One of the earliest and most famous performers in the early days of rock music was Elvis Presley, who shocked the world with his suggestive dancing and powerful music. He became an instant phenomenon, and led the way for many other rock music performers over the decades to come. In the 1960s, the Beatles were another hugely successful and popular rock music group, also inspired by rhythm and blues songs and by the work of other early British rock music performers, such as Cliff Richard.

Over the years, rock music has branched out into a wide variety of styles. Folk rock music, such as that made popular by Bob Dylan in the 1960s, often featured acoustic guitars and socially conscious lyrics, many with anti-war sentiments. Psychedelic rock music, such as that played by the Grateful Dead, Pink Floyd, and the Doors, featured often dissonant music that was heavily influenced by the use of drugs such as LSD. Progressive rock music bands, such as the Moody Blues, Rush, and Yes, experimented with a wide range of instruments, and often included improvisational musical solos that could last for ten or even twenty minutes.

Rock music has also led the way for other music forms, such as heavy metal, which features extreme guitar sound and heavy distortion. Some of the earliest bands that could be classified as heavy metal are Led Zeppelin and Black Sabbath. Both bands started out in the mid-1970s. Their heavy form of rock music has paved the way for other heavy metal bands, including Metallica and Megadeth.
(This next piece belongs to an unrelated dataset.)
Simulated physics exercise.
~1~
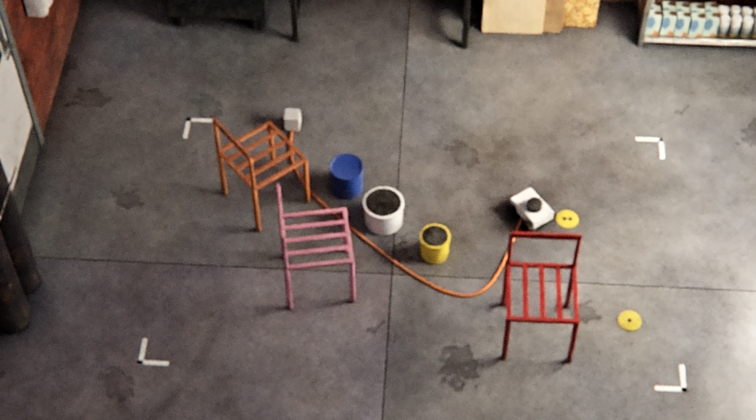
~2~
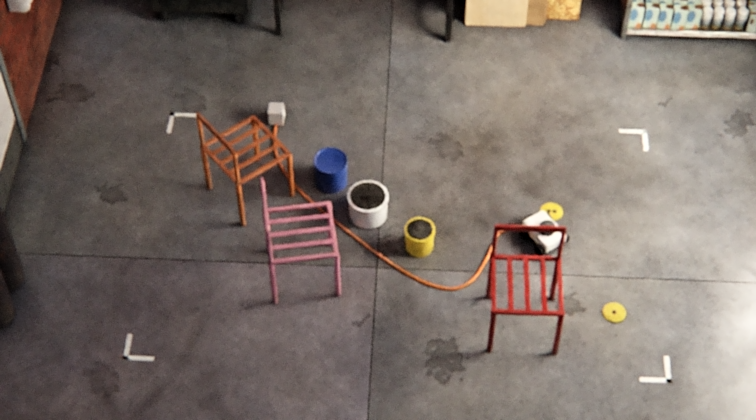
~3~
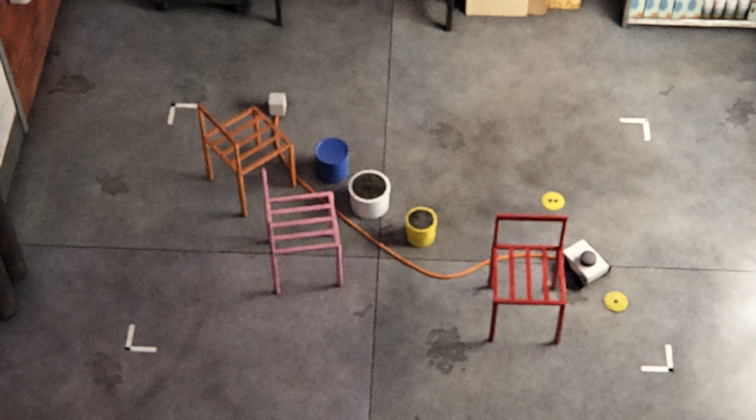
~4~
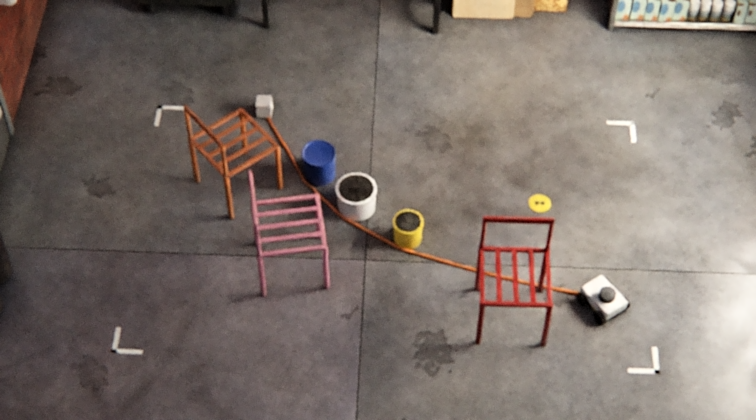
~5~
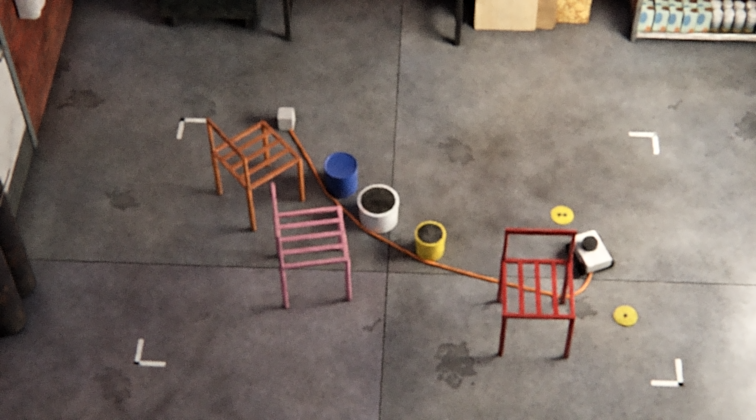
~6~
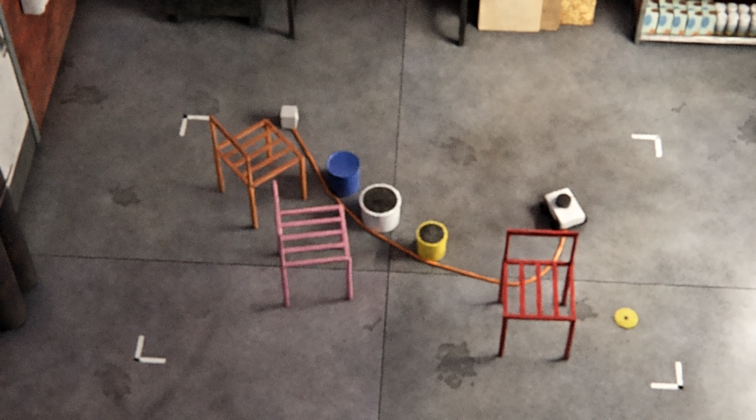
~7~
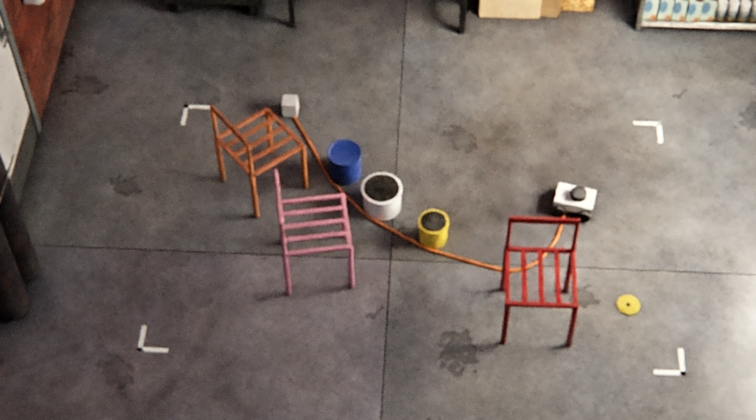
We see a small white cart trailing an orange lead roll right and down past a red chair to the lower yellow mark, then back up to the upper one, where it ends with the lead slack and still attached at the white block, the chairs and pots unmoved.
Today, the term "rock music" is used to refer to a wide range of musical forms, including anything from soft pop to heavy metal. Rock music has essentially become a default term for any style of music that does not automatically fit into another category, such as R&B, country, or classical. The form has changed significantly since the days of Elvis Presley, but the term "rock music" can still refer to his songs as easily as they can refer to more recent bands like Nirvana or Pearl Jam.